By integrating caching into the prime-checking function, is_emirp() can now quickly determine if a number is emirp, especially if some prime validations have already been computed.

Method 4: Utilizing a Sieve Algorithm

The Sieve of Eratosthenes is a highly efficient way to generate a list of primes up to a certain number. This information can then be used to check emirp numbers within that range quickly.

Here’s an example:

def sieve(n):
    is_prime = [False, False] + [True] * (n-1)
    for p in range(2, int(n**0.5) + 1):
        if is_prime[p]:
            for i in range(p*p, n+1, p):
                is_prime[i] = False
    return is_prime
 
def is_emirp(num, primes):
    rev_num = int(str(num)[::-1])
    return num != rev_num and primes[num] and primes[rev_num]

n = 100
primes = sieve(n)
print(is_emirp(31, primes))

Output: True

This code first generates a list of prime status for numbers up to n using the sieve algorithm. Then the is_emirp() function checks the emirp condition using this precomputed list.

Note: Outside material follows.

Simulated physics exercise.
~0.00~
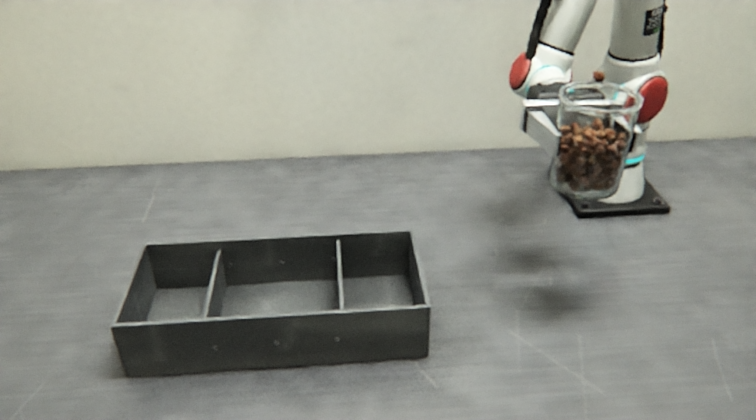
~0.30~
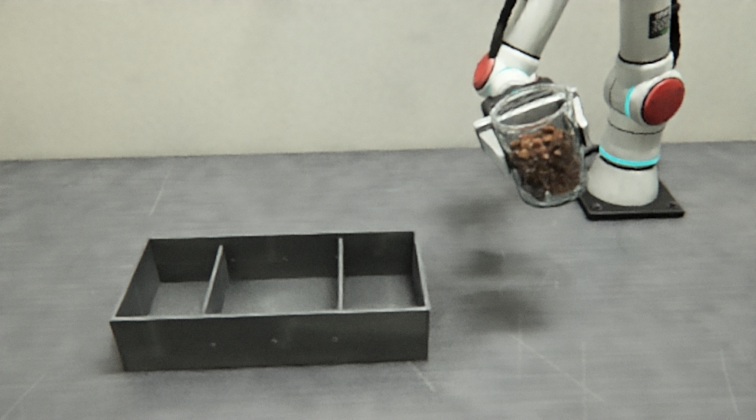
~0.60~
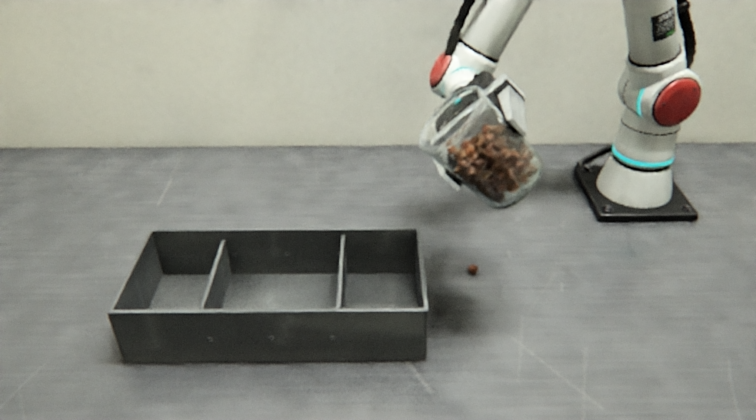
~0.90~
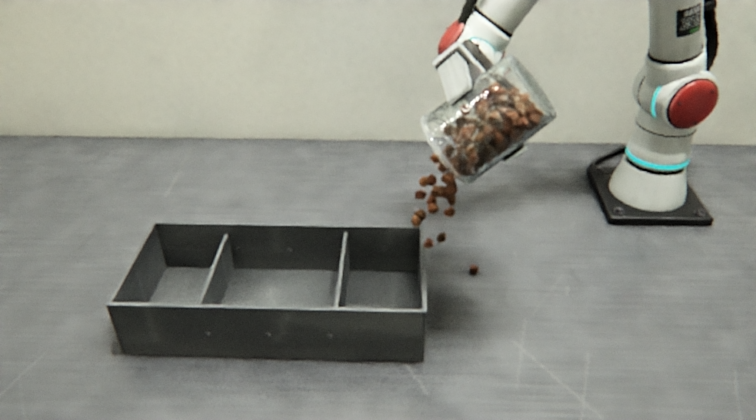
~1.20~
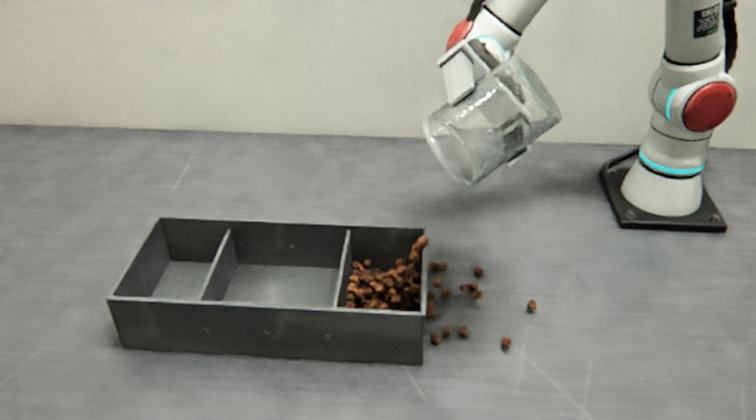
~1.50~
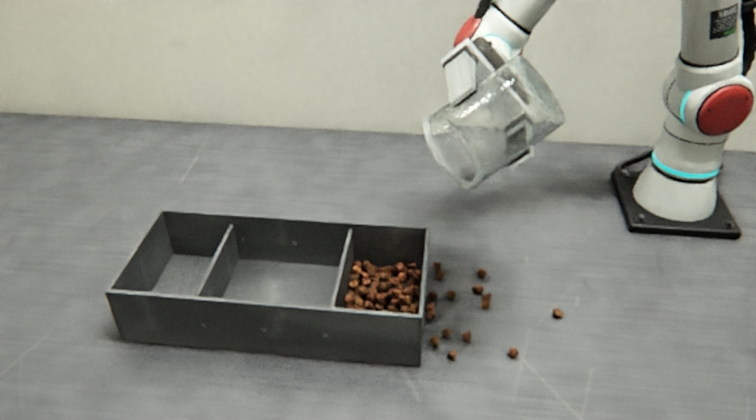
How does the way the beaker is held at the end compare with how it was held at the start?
At the start the beaker was held upright, but by the end it was turned upside down at a slant, with its open mouth pointing down and to the left.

Bonus One-Liner Method 5: Using All-in-One Expression

For those who prefer concise code, this one-line method combines checking for prime, reversing the number, and confirming the emirp condition.

Here’s an example:

is_emirp = lambda n: n > 1 and all(n % i for i in range(2, int(n**0.5) + 1)) and n != int(str(n)[::-1]) and all(int(str(n)[::-1]) % i for i in range(2, int(int(str(n)[::-1])**0.5) + 1))

print(is_emirp(71))

Output: True

This one-liner defines an is_emirp lambda function that encompasses prime checking for both the original and reversed number, as well as the check to ensure they are not the same.

Summary/Discussion

  • Method 1: Basic Function With Prime Check. Straightforward and easy to understand. Not optimal for checking a large range of numbers.
  • Method 2: Using List Comprehensions. Cleaner syntax than Method 1. Still not the best for a large dataset due to lack of caching.
  • Method 3: Caching Prime Results. More efficient through caching, making it better suited for programs checking many numbers.
  • Method 4: Utilizing a Sieve Algorithm. Best for a known range of numbers, very efficient for checking multiple emirp numbers within that range.
  • One-Liner Method 5: Using All-in-One Expression. Extremely concise, but can be hard to read and understand at a glance. Best for one-off uses or small scripts.